The Fathers of the Church, and most especially Saint Irenaeus, were adamant that the unity of the Church relied upon unity of belief. Their perspective is borne out by history. Although it is correct to acknowledge that divisions in the early Church can be at least in part attributed to divisions in language, culture, money and politics, that does not explain the entire phenomenon. The postmodern cynic says that dogma and faith were only a fig leaf to cover other, more banal sources of division, but those assessments simply do not take seriously the intensity with which ancient people held metaphysical and religious convictions. If anything, to say that faith was a secondary consideration is to import into the ancient and medieval world our own comparative apathy about the subject, rather than to describe the forces at play in these societies.
To emphasize this point, we cannot fail to acknowledge something which so many of us know by experience, that the metaphysical and philosophical divisions between people (which are related to, but not reducible to, simple cultural divisions) are far more divisive than questions of race and social class. Cultural misunderstandings and differences can be a root of discord in a society, but they need not necessarily be. I once heard a famous preacher put it this way: if you found yourself alone on a dark, rundown city street late at night, and you were being suddenly approached by four tall young men, would it change your level of worry to know that they were all coming from a Bible Study? Most people would answer in the affirmative, and that is precisely because you would know that is more likely that those men would have a moral and philosophical worldview which would discourage them from theft, assault, or any other wrongdoing. Even if we want to deny it, the fact remains that beliefs matter.
Years ago when I was in High School, I decided to found a High School Philosophy Club. It was an extremely informative experience, because I discovered there that true unity is not possible if our most fundamental convictions are incompatible. For this reason, I labored in vein to convince my peers that abortion or homosexuality, let alone lying and murder, were always and everywhere wrong, until we were able to address the first principles undergirding our thought. I remember that we used to hold debates about euthanasia one week, only to hold in the next week further debates on human nature, simply because we discovered that we could not cogently discuss the former without resolving what we believed about the latter. And that meant all the difference. One girl I remembered said, “Why do we think it is not acceptable for a pet to suffer unnecessarily from an incurable illness, and so we euthanize it, but we think it’s OK to let an elderly or sick human suffer in the same way?” After some thought, the group then asked, “but are humans the same as dogs or cats?” The question is apt: if we are no different from beasts, there is no objective reason why we should not euthanize our sick and our old. But if there is something different about us, then the moral question changes entirely.

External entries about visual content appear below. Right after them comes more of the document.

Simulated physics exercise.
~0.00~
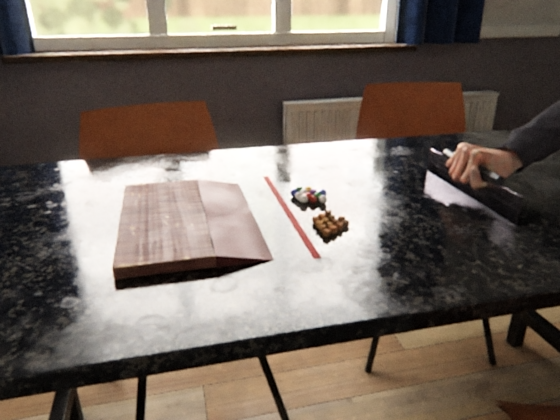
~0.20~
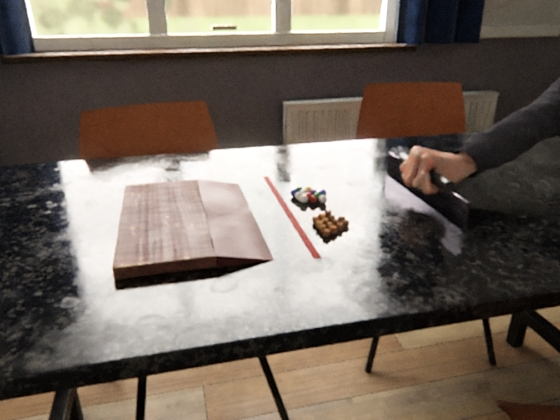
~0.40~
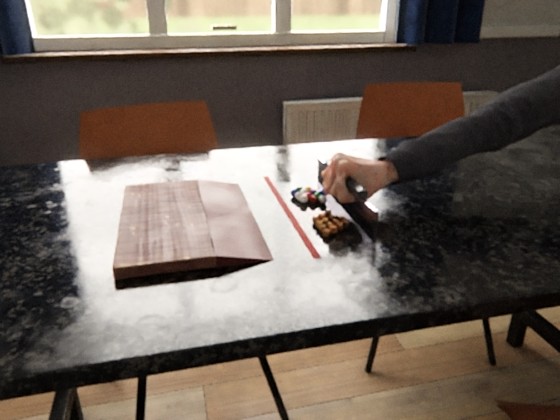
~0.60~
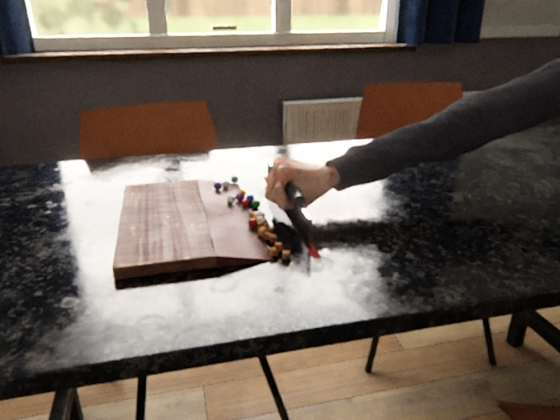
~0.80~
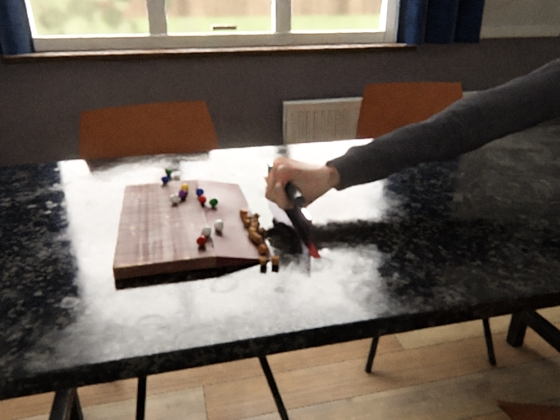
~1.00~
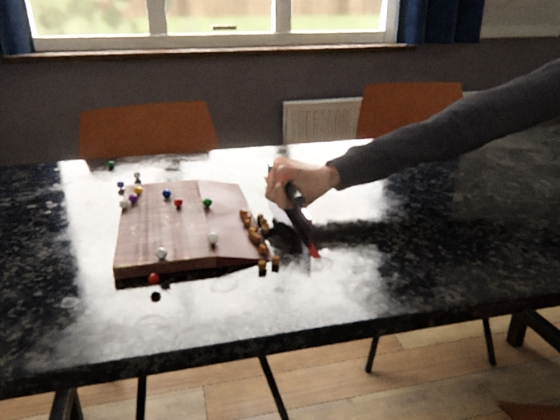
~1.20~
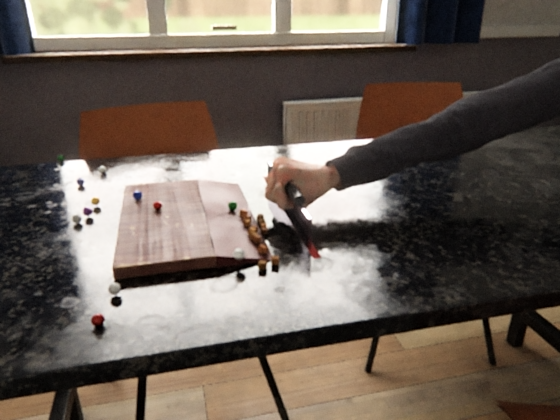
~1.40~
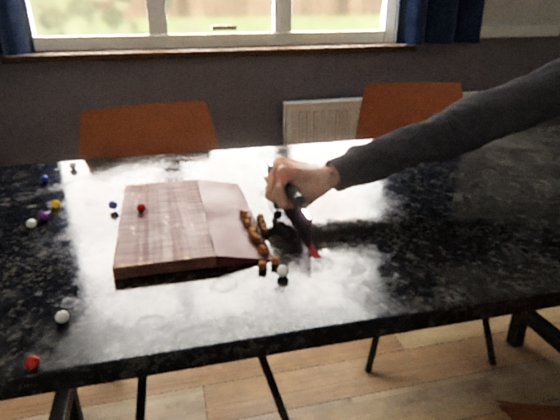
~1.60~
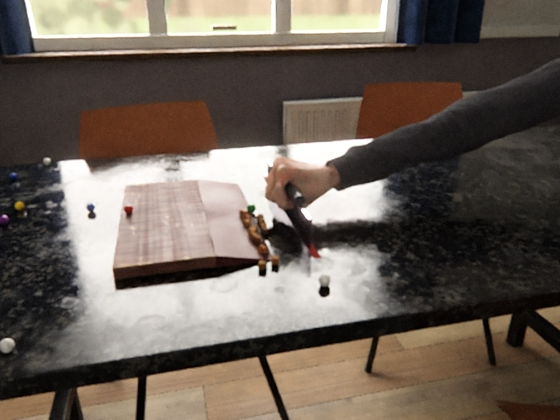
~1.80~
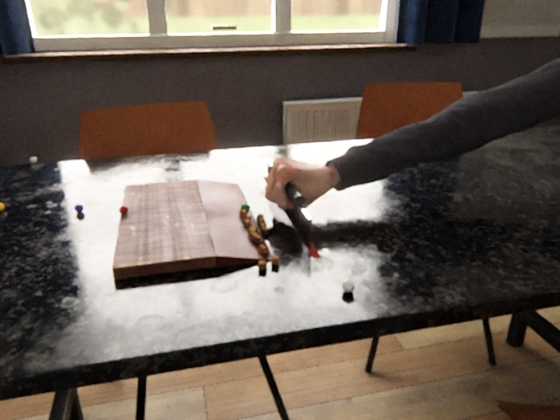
On a dark, speckled table by a window, a hand holds a black scraper to the right of two small heaps, a strip of red tape and a wooden slab with a sloping edge. The hand sweeps the scraper left, reaches the heaps and pushes them toward the ramp, then stops at the tape. The farther heap, of colourful beads, scatters up and across the slab, while the nearer brown pieces bunch along the ramp. Many beads roll off leftward and one pale bead drifts right along the front. Finally, the brown pieces rest on and beside the ramp, short of the top, and a red bead remains at the slab's left edge.
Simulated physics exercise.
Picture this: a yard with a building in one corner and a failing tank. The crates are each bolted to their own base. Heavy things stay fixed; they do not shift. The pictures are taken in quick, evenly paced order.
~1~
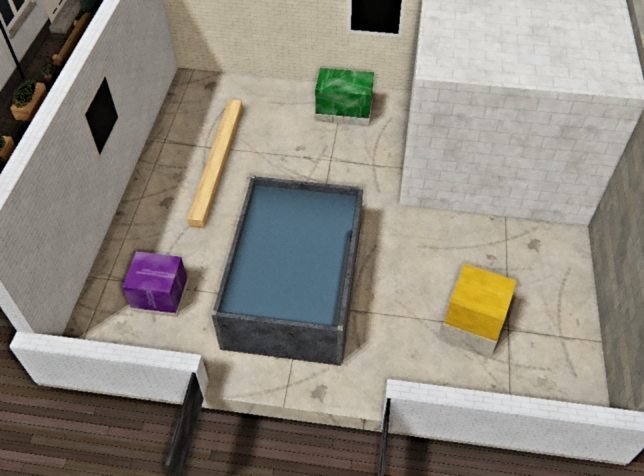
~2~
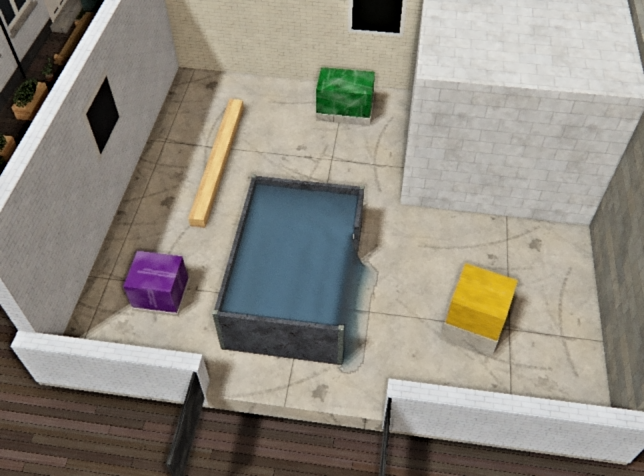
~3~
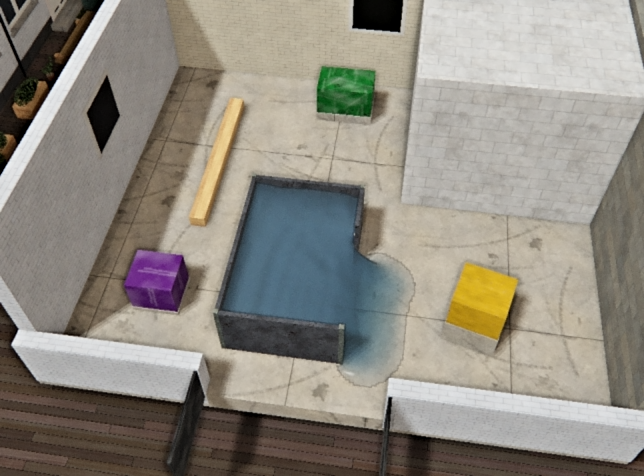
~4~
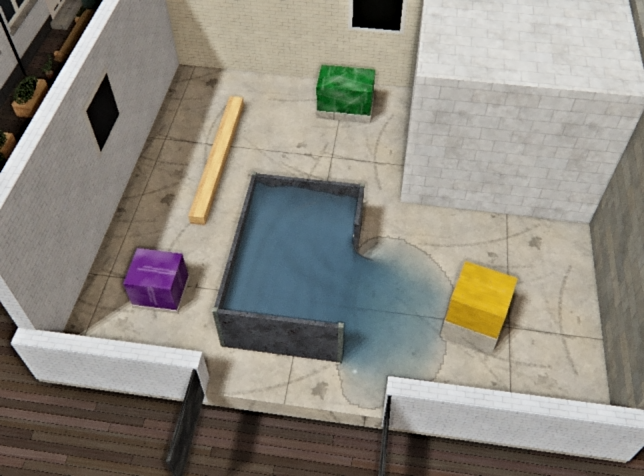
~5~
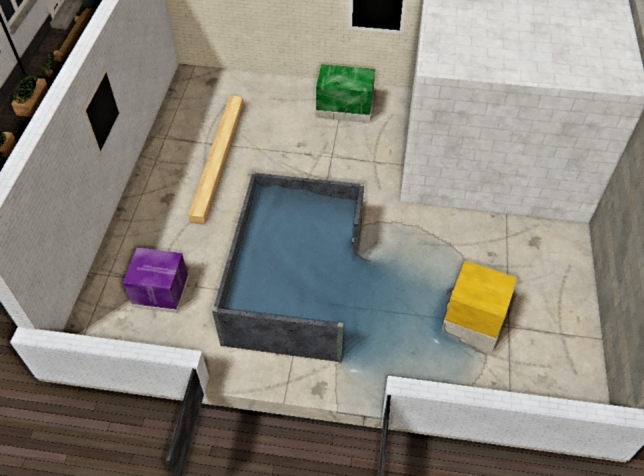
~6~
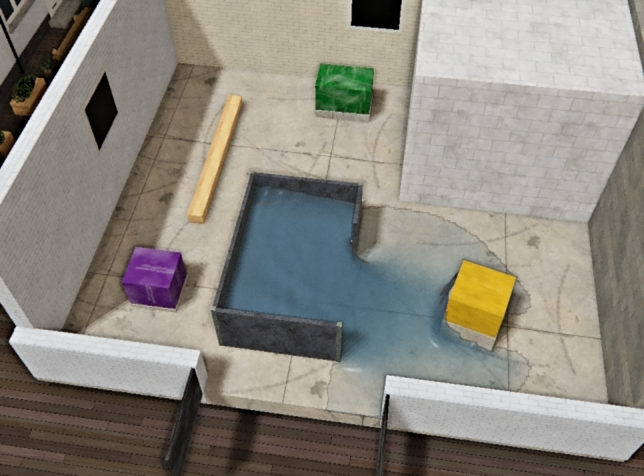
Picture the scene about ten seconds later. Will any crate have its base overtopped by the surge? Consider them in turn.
The purple crate will be out of the water's reach, the yellow crate will be within the water's reach, the green crate will be out of the water's reach.
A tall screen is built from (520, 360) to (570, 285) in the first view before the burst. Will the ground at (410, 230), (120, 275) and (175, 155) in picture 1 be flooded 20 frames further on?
As listed: Under water, free of water, no water.
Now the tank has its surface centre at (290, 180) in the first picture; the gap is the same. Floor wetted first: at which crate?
That would be the one in yellow.
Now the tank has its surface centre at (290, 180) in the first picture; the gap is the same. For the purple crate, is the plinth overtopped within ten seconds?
I reckon the purple crate is overrun.
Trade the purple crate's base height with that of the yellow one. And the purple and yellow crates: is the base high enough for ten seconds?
I reckon the purple crate is left unharmed but the yellow crate is inundated.
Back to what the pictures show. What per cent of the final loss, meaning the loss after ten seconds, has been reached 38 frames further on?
Around 45 % of the total, roughly.
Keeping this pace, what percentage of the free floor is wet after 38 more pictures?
Close to 60 percent, by my reckoning.
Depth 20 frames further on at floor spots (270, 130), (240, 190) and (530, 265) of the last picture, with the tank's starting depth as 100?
I'd say around 0 per cent, then 0 per cent, then 25 per cent.
A moment on, water covers 30 % of the floor; the purple crate not reached, the yellow crate water round its plinth, the green crate not reached.
Next, water covers 30 % of the floor; the purple crate not reached, the yellow crate water round its plinth, the green crate not reached.
Then, water covers 40 % of the floor; the purple crate not reached, the yellow crate water round its plinth, the green crate not reached.
Later, water covers 60 % of the floor; the purple crate water round its plinth, the yellow crate water round its plinth, the green crate water round its plinth.
In the end, water covers 85 % of the floor; the purple crate stayed above the water, the yellow crate was topped, the green crate stayed above the water.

Many Catholics who are well versed in the work of education and persuasion know this struggle all too well, and we are feeling it anew as old, erroneous arguments in favor of abortion that are now being dug out to justify that moral abomination. The problem now is worse than it was during the era when Roe v Wade was issued. This is one reason why Clarence Thomas questioned the legitimacy of contraception, same sex marriage, and more, and why the new left is so acutely aware that Dobbs represents a shot across the bow. Although I do not think any of those legal ‘rights’ will be challenged any time soon, and the left cannot necessarily articulate why, they know that the whole postmodern ‘moral’ system is under threat.
Returning to our Collect from Saint Irenaeus, unity and concord are difficult to attain where there are not faith and charity. Liturgy is a potential battleground in the Church because it expresses so clearly the faith we share. If we want to account for the centrifugal and divisive influences in the contemporary Church, we would be severely mistaken if we did not first examine whether we share common theological (and by extension, liturgical) commitments. Not to beat the point to death, but this is one reason, a crucial reason, why the Synodal Way in Germany is far more dangerous than the TLM, because certain members of the German Church simply do not believe the same things the Church has always taught regarding things too numerous to enumerate, from what human nature is as made in the image of God, to the nature of God, to what is the nature of the Moral Law, or whether there even is an immutable moral law. If we think this lack of creedal unity can be managed simply with appeals to ecclesial unity, we are putting the cart before the horse.
Saint Irenaeus’ life and work, as well as that of all the Church Fathers, teach us the reality of the Roman maxim, si vis pacem, para bellum. If you desire peace, prepare for war. If we are unwilling to reprimand error and call it out by name, we run the risk, as we are seeing now, of serious decay in our cohesion. It may be true that our ancestors were too ‘trigger happy’ in their desire to anathematize and to condemn opposing theological perspectives, and that led to unnecessary rupture. There has been a great deal of work done in that vein in the years since the Second Vatican Council, with critical and scholarly examinations of ancient polemical texts, which have helped us immensely to understand where the root of our division in certain cases may have been based on simple misunderstanding. While we did a lot of that work in the field of ecumenism and inter-religious dialogue, why has that task not been done as seriously and as rigorously within the Church? Because while our ‘separated brethren’ have by and large adopted theological beliefs more and more alien to Apostolic Christianity, those within the Church who hold similar foreign beliefs seem to get away with almost anything.
If we seek true unity and concord, it is crucial that like Saint Irenaeus, we take our stand ‘against heresies’, because only in so doing can we restore a modicum of peace within the Church. It will be unpleasant work in the beginning, but every heresy in the Church is the forerunner to an even greater revival in orthodoxy. So may it be in our own time, that we may experience with joy the unity which comes from professing together our common devotion to Our Lord Jesus, who is the same, yesterday, today, and forever.